主を愛することと、主の命令を守ることとは、結びついています。
祟りが怖くて戒めを守る、というのも、まったく道を踏み外すよりはまだよいという、いわば次善の策ですが、本来は、神の愛を身に受けて、神を愛し、それゆえ神の言葉を守るのが理想です。
そもそも第一の戒めは、神を愛することですが、それ以外の戒めも、神の愛が動機となることが最上です。
少しでもそこに近づけるように、聖霊の助けを乞い願わされます。
ところで、ここで呪いの方は、三代、四代までで、恵みの方は千代にまで、となっています。
ここにも、神の恵み深さがあらわれています。
神は祝福する方をこそ、願っておられるのです。
この点でも、イエス・キリストが完全に神の戒めを守って下さったおかげで、その恵みを千代にも、今日の私たちにまでも、及ぼして下さっているとも言えるのでしょうか。
「 御言葉なる 光のうち 主と共に歩まば 」新聖歌 316番
先に述べたように、人の心には根強い宗教心があります。
それで像やイコンに手を合わせて拝むことで、一応、宗教心は一時的に満足します。
お手軽、便利なのです。
そして何より都合がいいのは、うるさいことを言わないことです。
ああしなさい、これはいけません、と、人の生き方に口を出してこない。
口がきけませんから。そこがいい。
偶像はお手軽・便利で、宗教心を満たしてくれる、都合のいいもの。
4節の最初の方に「自分のために、偶像を造ってはならない」と神はお見通しでした。
しかし、真の神は、私たちを愛しておられるので、この道を歩みなさい、それは痛みをもたらす道だから、滅びに至るから、そちらに行ってはダメだ、と口を出して下さいます。

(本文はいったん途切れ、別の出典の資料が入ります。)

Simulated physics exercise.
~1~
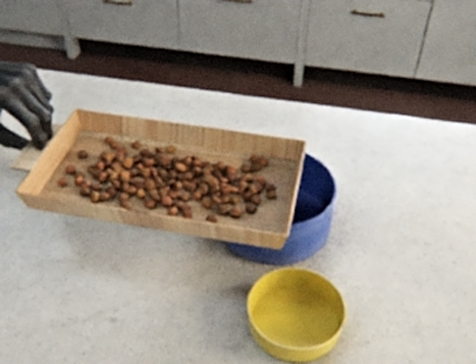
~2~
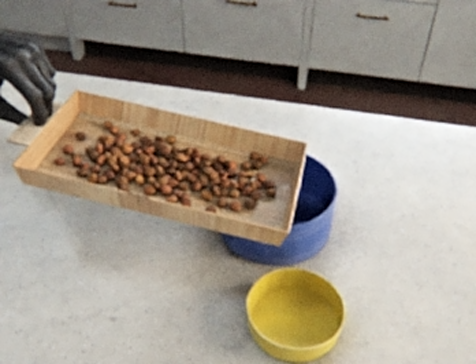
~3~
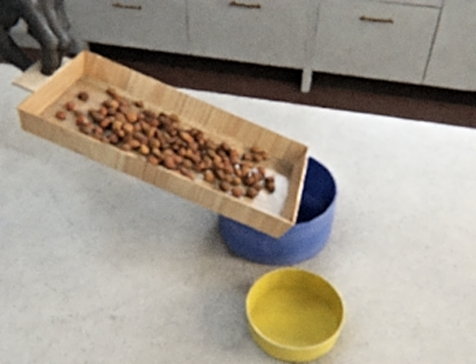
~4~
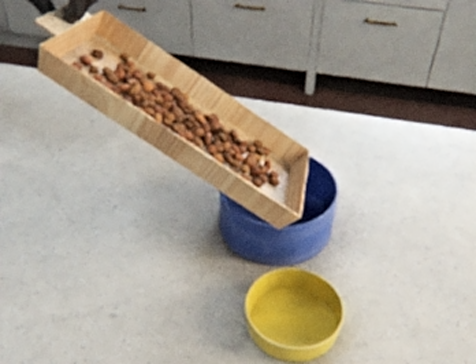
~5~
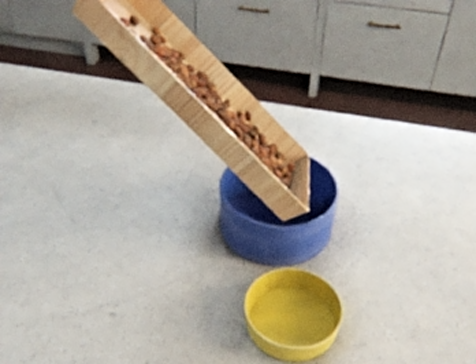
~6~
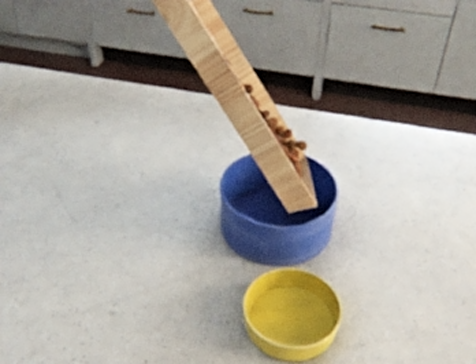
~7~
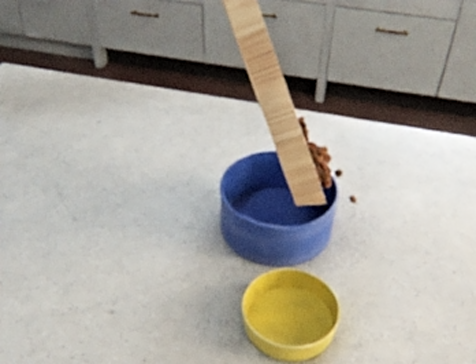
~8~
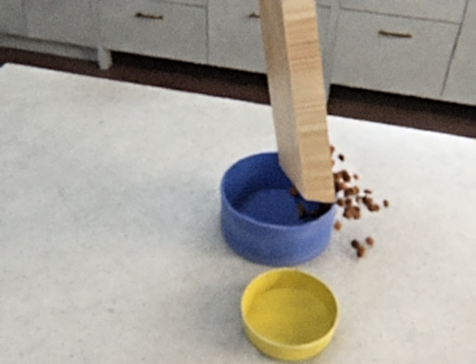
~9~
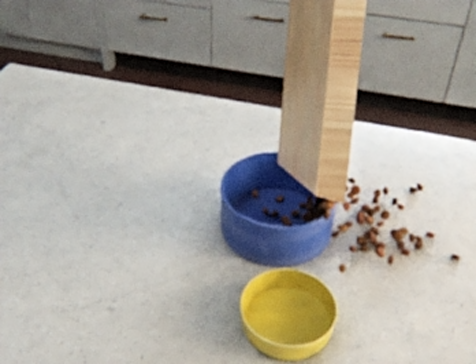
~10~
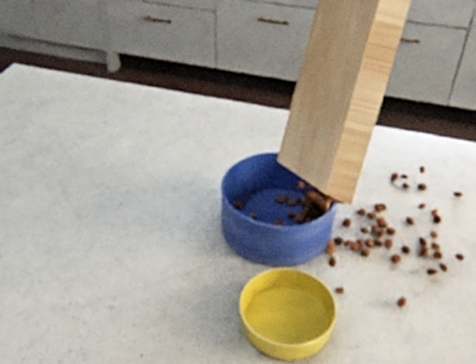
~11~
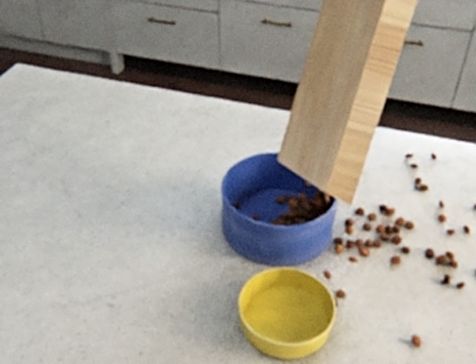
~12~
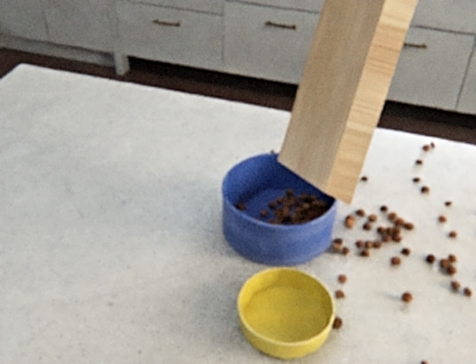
A shallow wooden tray of brown kibble, held at first by a dark hand, tipped steadily over a blue pot until the pieces poured out; most landed in the pot, but many scattered across the pale table to the right, leaving the yellow dish empty.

場合によっては、その道をふさいで下さったりもします。
主なる神は生きておられ、私たちの生き方、生活を導き、支えていて下さる。
罪びとの私たちにとっては、快適なことばかりとは限らないかもしれないけれども、それに従って大きな益を受け、守られ、最終的には神への心からの感謝と賛美に至るのでしょう。
しかも、私たちの神は、ただガミガミと口出しするだけの神ではありません。
神は私たちを愛して、私たちを罪と滅びから救い出すために、最愛の御子を人として世に遣わして下さいました。
御子イエス・キリストは、私たちの罪を背負って、身代わりに十字架にかかって、苦しみを受けて下さいました。
その犠牲によって、私たちは神の子とされました。
だから、あなた方は、わたしの愛する子となったのだから、わたしの言葉に聞き従いなさい。
わたしは語っているのだから、わたしへの尊敬と信頼と愛を示して、わたしの言葉を聞き、わたしの言葉を心に留めなさい。
そのような心の通った礼拝をこそ、わたしは喜ぶのだから…。
生ける主なる神は、そのように語っておられるのではないでしょうか。